Dengan garis tebal saya ingin menggarisbawahi pernyataan Menlu Retno LP Marsudi bahwa pertama respon pemerintah adalah dengan mencari apa akar masalah kekisruhan ini. Diakui atau tidak, karena sensitivitas dan budaya berperilaku dalam ASEAN dan kepentingan Barat, pengungkapan akar masalah ini selama ini tidak secara tegas dilakukan oleh pemerintah negara-negara yang terpaksa harus menghadapi isu pengungsi Rohingya.

Bicara akar masalah, dunia lebih dahulu perlu melihat bahwa pengungsi Rohingya adalah korban kebencian dan prasangka. Holocaust Memorial Museum di AS awal Mei 2015 telah mengeluarkan laporan berjudul They Want Us All to Go Away : Early Warning Signs of Genocide in Burma bahwa Rohingya selalu menerima ungkapan kebencian, kekerasan fisik, segregasi, kondisi hidup yang menyedihkan, pembatasan gerak, perampasan lahan, kekerasan seksual, penahanan sewenang-wenang, pembatasan hak memberikan suara dalam pemilu, pencabutan kewarganegaraan, pemerasan dan pelanggaran HAM lainnya.

Perlu saya kutip juga pernyataan U Than Tun, pejabat Emergency Coordination Center di Sittwe, Myanmar dari CNN.com (12/11/2014) bahwa Rohingya tidak ada, dan tidak pernah ada. Mereka adalah imigran ilegal dari Bangladesh dan kami ingin mengusirnya dari tanah kami. Tidak usah ditanyakan bagaimana sikap pemenang Nobel Perdamaian Aung San Suu Kyi atas hilangnya kedamaian bagi kaum Rohingya, karena dia memang hanya diam dan tak pernah bersikap.

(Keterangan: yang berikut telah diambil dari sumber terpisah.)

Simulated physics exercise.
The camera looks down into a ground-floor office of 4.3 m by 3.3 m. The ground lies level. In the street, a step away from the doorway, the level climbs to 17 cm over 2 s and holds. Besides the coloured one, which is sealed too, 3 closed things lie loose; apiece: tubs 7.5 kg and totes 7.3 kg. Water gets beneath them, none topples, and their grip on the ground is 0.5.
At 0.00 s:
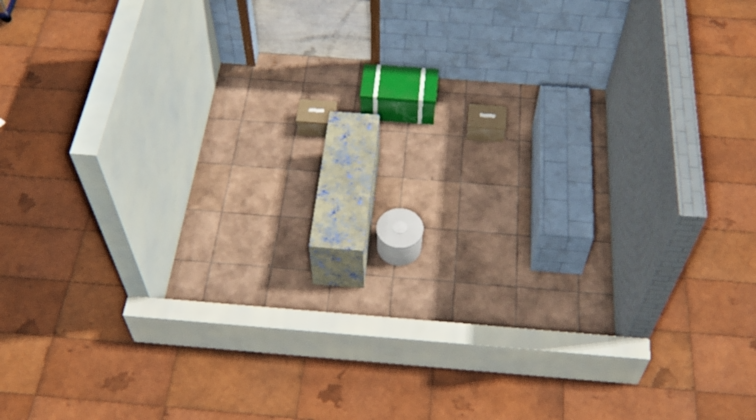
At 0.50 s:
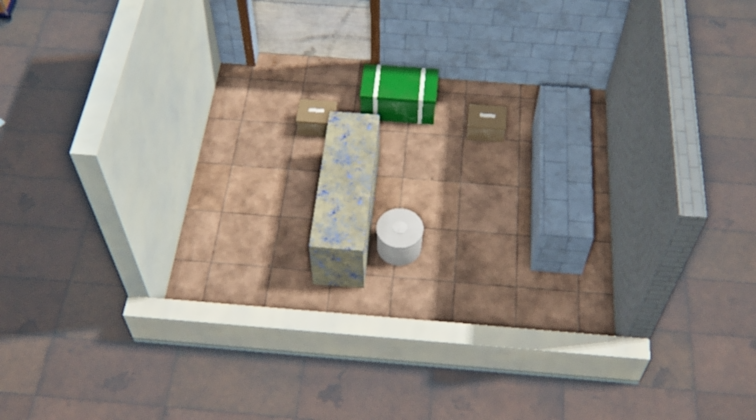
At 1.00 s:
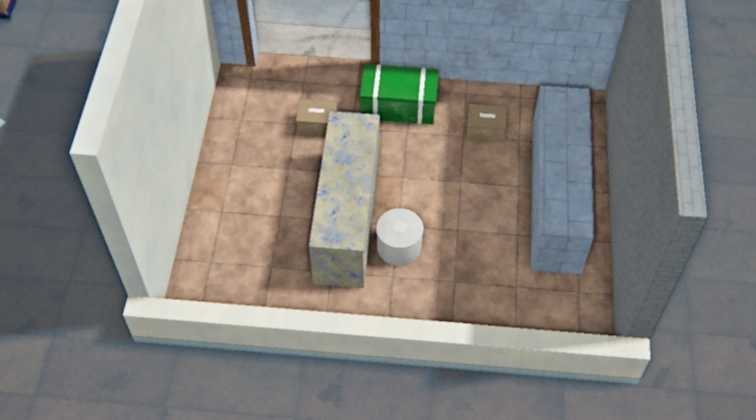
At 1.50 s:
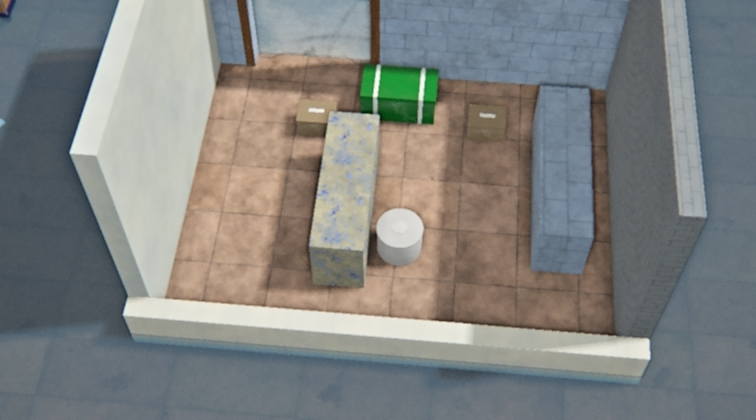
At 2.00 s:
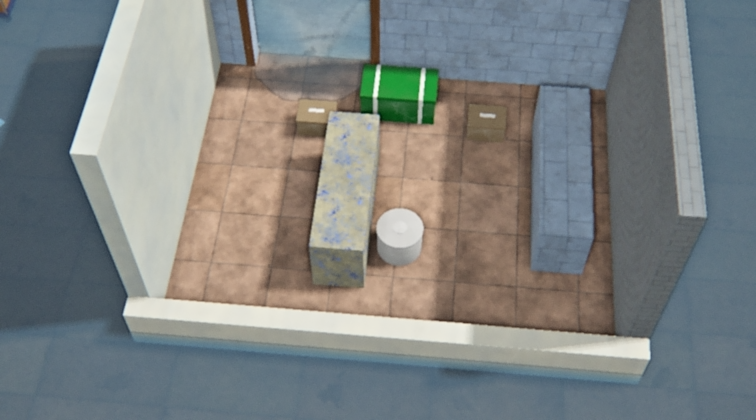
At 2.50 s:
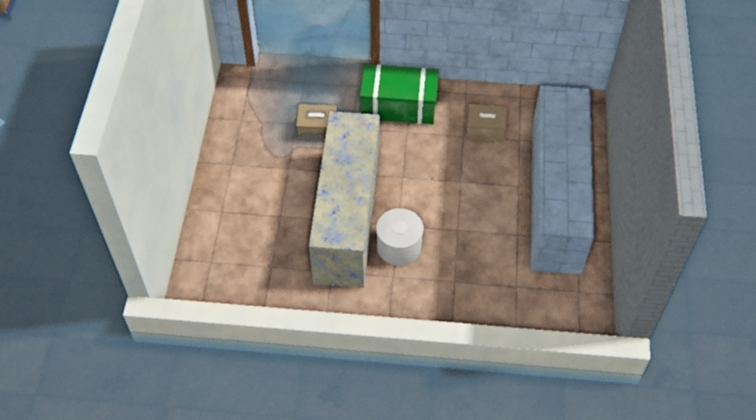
In a small walled room, water covers the ground outside, then spreads in through the doorway.
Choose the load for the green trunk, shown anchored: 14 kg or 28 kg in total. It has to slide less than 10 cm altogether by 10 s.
Verdict: Only the larger load is enough.
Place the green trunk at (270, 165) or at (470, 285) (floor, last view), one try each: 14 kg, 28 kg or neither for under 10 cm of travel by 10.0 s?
In that order: Neither holds; it takes the larger.
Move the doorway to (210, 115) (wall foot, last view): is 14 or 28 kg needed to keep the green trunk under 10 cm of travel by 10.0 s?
Then neither weight holds it.
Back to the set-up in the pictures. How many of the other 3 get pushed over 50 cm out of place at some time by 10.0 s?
1 of them.
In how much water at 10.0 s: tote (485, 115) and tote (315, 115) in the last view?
About 5 and 11 cm.
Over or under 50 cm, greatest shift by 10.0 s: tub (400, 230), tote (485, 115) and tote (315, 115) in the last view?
In that order: Under, less, more.
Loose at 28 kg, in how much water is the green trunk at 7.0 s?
Roughly 5 cm.
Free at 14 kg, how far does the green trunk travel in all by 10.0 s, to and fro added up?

Dalam batas tertentu, Barat juga diam tak pernah lantang mengecam pemerintah Myanmar atas pelanggaran HAM terhadap etnis Rohingya. Dr. Maung Zarni dari London School of Economics (2013), pernah menyatakan bahwa diamnya Barat adalah karena memang sedang berusaha amat keras memajukan kepentingan strategis dan ekonomis mereka sendiri dan karenanya mereka menonjolkan narasi bahwa Myanmar adalah negara dalam transisi demokrasi yang perlu didukung.

Dengan akar masalah seperti itu kunci penyelesaian masalah ada di Myanmar sendiri. Persoalannya bagaimana membuat Myanmar mau atau mampu membuat perubahan sikap dan kebijakan untuk menghilangkan prasangka, kebencian dan kekerasan yang nampaknya direstui ini?

Upaya negara-negara terdampak untuk meregionalisasikan persoalan ini sebenarnya hanya akan berujung pada solusi permukaan bila Myanmar sendiri cuek. Seperti memberi obat batuk pada penderita kanker paru-paru. Tapi obat batuk itu pun bukan hal yang patut diremehkan karena itu wujud komitmen pada kemanusiaan.

Indonesia patut dipuji karena mengadopsi prinsip non-refoulement meski Indonesia bukan penandatangan Konvensi Internasional mengenai Status Pengungsi tahun 1951. Dengan prinsip ini Indonesia tak akan mengembalikan korban penindasan ke negara asal atau mengusir ke negara lain yang bisa membuat kebebasan atau hidupnya terenggut. Tapi ini, terus terang; sayangnya masih obat batuk.